17.2.    Severability.  If any portion of this Agreement is held by a court of competent jurisdiction to be invalid or unenforceable, the remaining portions of this Agreement will remain in full force and effect, and any invalid or unenforceable portions shall be construed in a manner that most closely reflects the effect and intent of the original language.  If such construction is not possible, the provision will be severed from this Agreement, and the rest of the Agreement shall remain in full force and effect.

17.3.    Waivers.  The failure by us to enforce any provision of this Agreement shall in no way be construed to be a present or future waiver of such provision nor in any way affect our right to enforce such provision thereafter.  All waivers by us must be in writing to be effective.

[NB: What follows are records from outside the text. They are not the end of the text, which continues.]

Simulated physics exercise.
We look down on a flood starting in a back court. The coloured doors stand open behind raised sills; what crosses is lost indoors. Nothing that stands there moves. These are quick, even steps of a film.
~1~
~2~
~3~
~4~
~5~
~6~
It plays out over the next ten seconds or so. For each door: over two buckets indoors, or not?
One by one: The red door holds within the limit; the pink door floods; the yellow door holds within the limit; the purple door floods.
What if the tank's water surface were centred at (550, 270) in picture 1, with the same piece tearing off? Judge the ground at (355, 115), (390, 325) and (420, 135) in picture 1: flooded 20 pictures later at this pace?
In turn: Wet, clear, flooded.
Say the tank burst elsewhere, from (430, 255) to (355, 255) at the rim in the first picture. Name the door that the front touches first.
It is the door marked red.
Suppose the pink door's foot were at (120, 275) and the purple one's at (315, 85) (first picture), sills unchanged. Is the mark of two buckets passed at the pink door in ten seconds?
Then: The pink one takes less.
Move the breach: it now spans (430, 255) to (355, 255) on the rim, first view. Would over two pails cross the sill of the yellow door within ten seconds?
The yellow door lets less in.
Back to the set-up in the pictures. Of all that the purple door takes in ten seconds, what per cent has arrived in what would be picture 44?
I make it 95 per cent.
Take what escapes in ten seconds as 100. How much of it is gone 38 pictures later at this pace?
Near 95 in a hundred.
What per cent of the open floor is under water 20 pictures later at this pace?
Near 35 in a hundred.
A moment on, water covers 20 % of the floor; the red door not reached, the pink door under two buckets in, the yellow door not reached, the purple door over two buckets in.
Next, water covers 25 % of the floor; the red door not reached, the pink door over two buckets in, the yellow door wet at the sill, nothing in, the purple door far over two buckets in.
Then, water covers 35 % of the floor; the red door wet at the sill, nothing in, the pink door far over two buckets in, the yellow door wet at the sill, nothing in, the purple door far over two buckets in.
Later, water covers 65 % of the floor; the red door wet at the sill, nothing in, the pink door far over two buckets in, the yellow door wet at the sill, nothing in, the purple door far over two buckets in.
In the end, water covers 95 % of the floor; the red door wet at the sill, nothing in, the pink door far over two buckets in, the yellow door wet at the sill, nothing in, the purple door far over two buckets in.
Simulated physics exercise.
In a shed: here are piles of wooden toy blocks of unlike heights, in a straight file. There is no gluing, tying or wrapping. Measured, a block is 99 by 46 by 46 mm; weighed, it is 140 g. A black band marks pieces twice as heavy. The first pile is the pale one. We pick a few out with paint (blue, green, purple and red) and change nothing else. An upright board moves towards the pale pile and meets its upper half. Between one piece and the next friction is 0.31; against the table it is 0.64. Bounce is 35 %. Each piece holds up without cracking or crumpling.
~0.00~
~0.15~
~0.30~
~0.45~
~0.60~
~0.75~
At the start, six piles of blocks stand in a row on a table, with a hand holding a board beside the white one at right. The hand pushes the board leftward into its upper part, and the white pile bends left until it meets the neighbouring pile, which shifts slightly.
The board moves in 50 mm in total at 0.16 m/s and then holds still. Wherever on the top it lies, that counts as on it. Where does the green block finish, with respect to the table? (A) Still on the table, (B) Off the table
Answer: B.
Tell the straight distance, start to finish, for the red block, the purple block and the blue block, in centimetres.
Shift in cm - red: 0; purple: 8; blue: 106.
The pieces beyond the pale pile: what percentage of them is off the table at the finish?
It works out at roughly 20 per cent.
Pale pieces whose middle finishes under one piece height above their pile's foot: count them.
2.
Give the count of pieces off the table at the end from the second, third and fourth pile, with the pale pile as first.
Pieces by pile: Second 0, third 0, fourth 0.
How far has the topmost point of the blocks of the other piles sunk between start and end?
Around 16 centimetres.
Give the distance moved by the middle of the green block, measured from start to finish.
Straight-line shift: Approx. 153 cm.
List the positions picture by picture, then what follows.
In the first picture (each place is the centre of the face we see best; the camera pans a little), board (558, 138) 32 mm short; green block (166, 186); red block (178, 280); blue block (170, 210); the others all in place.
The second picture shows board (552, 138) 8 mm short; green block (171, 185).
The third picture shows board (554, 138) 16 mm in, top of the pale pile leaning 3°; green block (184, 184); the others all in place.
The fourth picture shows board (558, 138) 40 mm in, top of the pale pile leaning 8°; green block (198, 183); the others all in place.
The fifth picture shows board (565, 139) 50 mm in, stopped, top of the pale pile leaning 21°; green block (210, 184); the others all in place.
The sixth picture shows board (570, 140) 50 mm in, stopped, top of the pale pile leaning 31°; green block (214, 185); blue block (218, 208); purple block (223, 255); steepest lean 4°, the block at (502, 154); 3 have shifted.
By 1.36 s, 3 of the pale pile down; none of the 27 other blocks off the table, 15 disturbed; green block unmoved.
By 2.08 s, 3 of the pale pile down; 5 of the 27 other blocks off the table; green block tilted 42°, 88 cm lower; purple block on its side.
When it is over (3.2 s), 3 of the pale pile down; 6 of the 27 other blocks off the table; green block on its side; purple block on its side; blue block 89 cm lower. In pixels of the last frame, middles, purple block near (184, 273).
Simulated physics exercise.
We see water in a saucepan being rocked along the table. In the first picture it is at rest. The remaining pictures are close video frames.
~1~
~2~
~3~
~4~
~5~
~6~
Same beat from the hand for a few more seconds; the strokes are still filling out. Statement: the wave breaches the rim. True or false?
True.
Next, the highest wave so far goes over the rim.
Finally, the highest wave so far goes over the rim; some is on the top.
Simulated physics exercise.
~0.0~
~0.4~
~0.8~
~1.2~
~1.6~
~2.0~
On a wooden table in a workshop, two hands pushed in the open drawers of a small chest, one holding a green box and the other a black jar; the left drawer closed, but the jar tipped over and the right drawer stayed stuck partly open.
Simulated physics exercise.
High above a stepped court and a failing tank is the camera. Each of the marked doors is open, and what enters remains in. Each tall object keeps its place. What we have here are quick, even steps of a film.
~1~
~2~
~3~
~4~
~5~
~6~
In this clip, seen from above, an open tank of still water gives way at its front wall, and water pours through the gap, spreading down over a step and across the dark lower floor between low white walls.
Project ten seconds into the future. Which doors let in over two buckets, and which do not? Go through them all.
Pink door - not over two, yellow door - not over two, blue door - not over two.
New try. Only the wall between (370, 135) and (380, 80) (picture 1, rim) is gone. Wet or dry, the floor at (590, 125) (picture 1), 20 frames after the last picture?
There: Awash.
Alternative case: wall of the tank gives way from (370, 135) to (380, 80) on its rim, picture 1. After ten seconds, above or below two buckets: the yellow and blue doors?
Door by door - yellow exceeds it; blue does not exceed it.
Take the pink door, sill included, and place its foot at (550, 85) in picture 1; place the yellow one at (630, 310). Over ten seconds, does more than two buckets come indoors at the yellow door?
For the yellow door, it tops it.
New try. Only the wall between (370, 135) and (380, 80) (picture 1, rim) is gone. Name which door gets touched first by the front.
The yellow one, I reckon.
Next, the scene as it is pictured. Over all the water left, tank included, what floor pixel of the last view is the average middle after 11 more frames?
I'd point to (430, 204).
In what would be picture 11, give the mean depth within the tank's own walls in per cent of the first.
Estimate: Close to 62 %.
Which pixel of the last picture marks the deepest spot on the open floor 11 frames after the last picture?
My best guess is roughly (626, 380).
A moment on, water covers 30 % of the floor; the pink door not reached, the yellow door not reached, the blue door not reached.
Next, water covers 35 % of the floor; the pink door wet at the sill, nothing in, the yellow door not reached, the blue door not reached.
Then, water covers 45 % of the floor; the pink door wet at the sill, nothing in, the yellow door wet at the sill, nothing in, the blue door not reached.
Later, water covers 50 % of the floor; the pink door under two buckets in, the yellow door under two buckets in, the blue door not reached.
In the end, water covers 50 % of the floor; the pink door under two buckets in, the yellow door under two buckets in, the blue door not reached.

17.4.    Successors and Assigns.  This Agreement will be binding upon, and inure to the benefit of, the parties and their respective successors and assigns.

17.5.    Entire Agreement.  This Agreement incorporates by reference all policies and guidelines posted on the QSP Web site and constitutes the entire agreement between you and us regarding the subject matter hereof and supersedes any and all prior or contemporaneous representation, understanding, agreement, or communication between you and us, whether written or oral, regarding such subject matter.

17.6.    No Endorsement.  You understand and acknowledge that we are not certifying or endorsing, and have no obligation to certify or endorse, any of your Applications or Your Content.

17.7.    Relationship.  Nothing in this Agreement is intended to or does create any type of joint venture, creditor-debtor, escrow, partnership, or any employer/employee or fiduciary or franchise relationship between you and us (or any of our affiliates).